Will Trump lower and Trudeau raise? How taxes could change

Canada and the US set to rewrite tax arrangements – how should insurance companies respond?

Insurance News

By Will Koblensky

North American tax regimens are expected to change directions with many banking on President-elect Trump to lower taxes while Canada’s Justin Trudeau is seemingly intent on implementing a national carbon-tax.

Many insurers have eggs in both baskets, begging the question:  how should insurance companies react to two administrations next door to each other with potentially inverse approaches to taxation?

“If there’s a change, especially in the US system, if tax rates drop significantly and they go below the Canadian rate, the logical move from the tax directors perspective is to get the best possible tax rate for them and that means moving business or changing the way you do business,” said Paul Lynch, KPMG’s Canadian Tax Litigation and Dispute Resolution national director.

“People are going to react to tax rates and right now Canadian taxes are a lot lower than the US but if that flips, you can see behaviour changing as well.”
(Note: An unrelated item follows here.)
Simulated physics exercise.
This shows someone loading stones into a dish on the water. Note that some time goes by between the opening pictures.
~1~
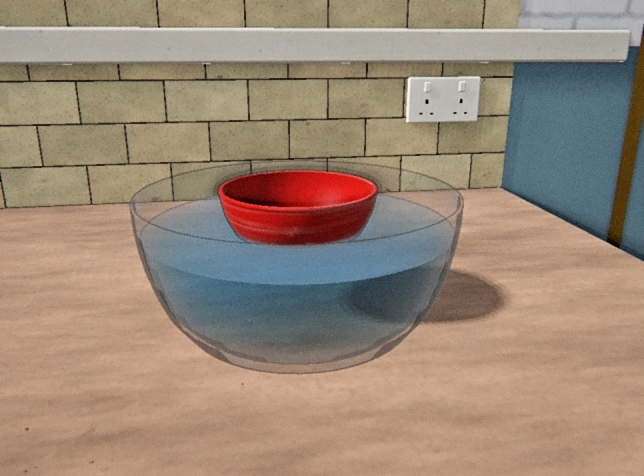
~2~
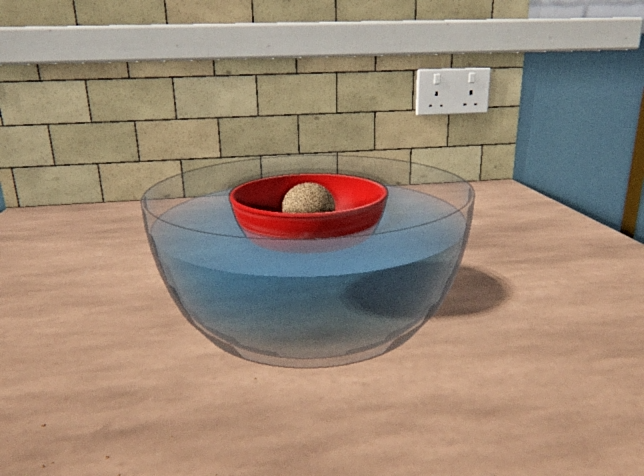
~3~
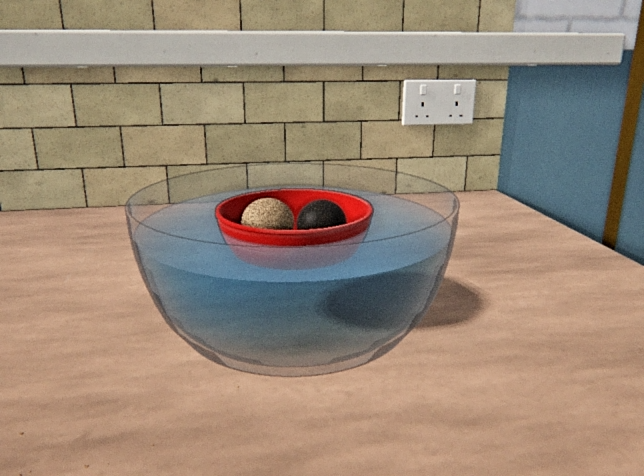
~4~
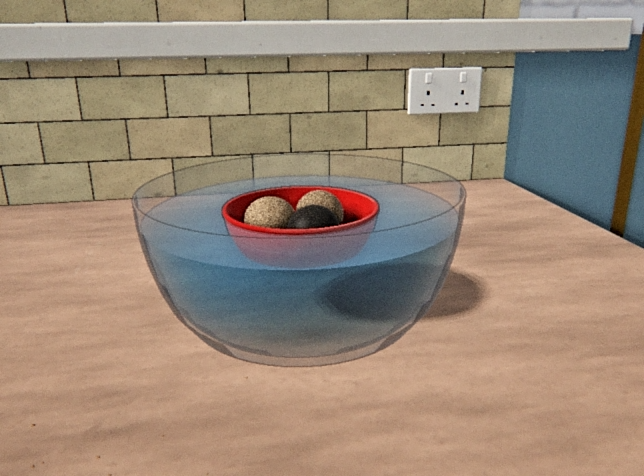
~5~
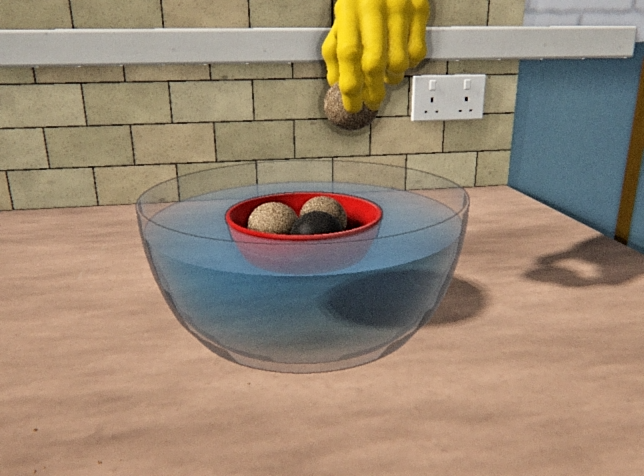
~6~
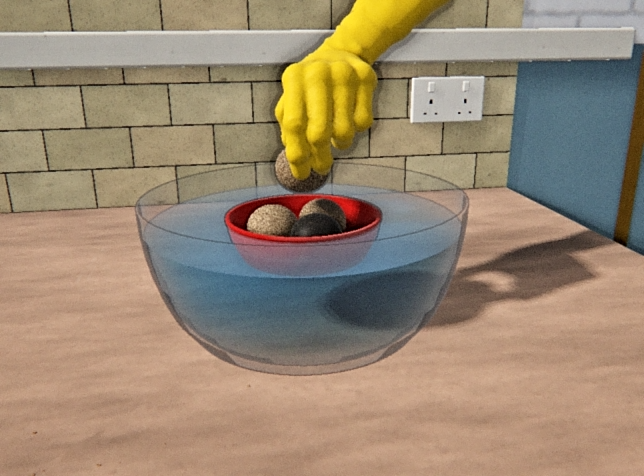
On a kitchen worktop, a red dish floating in a glass bowl of water sat lower as three stones appeared in it one after another, then a yellow-gloved hand lowered another stone towards it.
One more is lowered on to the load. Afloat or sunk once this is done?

Global companies can sometimes choose preferred tax rates by changing their financial structure and, though governments are aggressive in their collection tactics, Lynch believes it is important that they stay competitive with each other.

“These companies operate around the world, they can move a lot of business around without actually moving people,” Lynch said.

“Typically where you see the easiest way to move things around, you could put more debt into Canada for example…Canada could borrow from the US, Canada would have an interest expense, the US would have interest income, then you’ve lowered the tax base in Canada and you’ve increased the tax base in the US.”

Lynch is careful to point out that, though many people expect Trump to lower taxes, he doesn’t want to make any early assumptions.

“If people are planning for the future, they might want to see what happens with the tax rates because it’s a big cost of doing business,” Lynch said. 

There’s also the Canada Revenue Agency (CRA) plan to more aggressively investigate tax havens, monitoring every single electronic funds transfer over $10,000 exiting the country.

“It changes the behaviour of the authority more than it changes anything else,” Lynch said. “With all the OECD activity, you see these hybrid financing structures, for the most part still legal, but people are losing their appetite for that because they know they’re going to come under scrutiny or under attack.”

Lynch advises insurers to utilize the tax arm of their business to its full potential as a method of avoiding a tax dispute, something he feels most businesses don’t do.

“Say there’s two identical workplaces and one does better just engaging with them, even though they have an identical profile or identical issues, one might raise more reassessment probability than the other one simply because they failed to engage adequately with them,” Lynch said.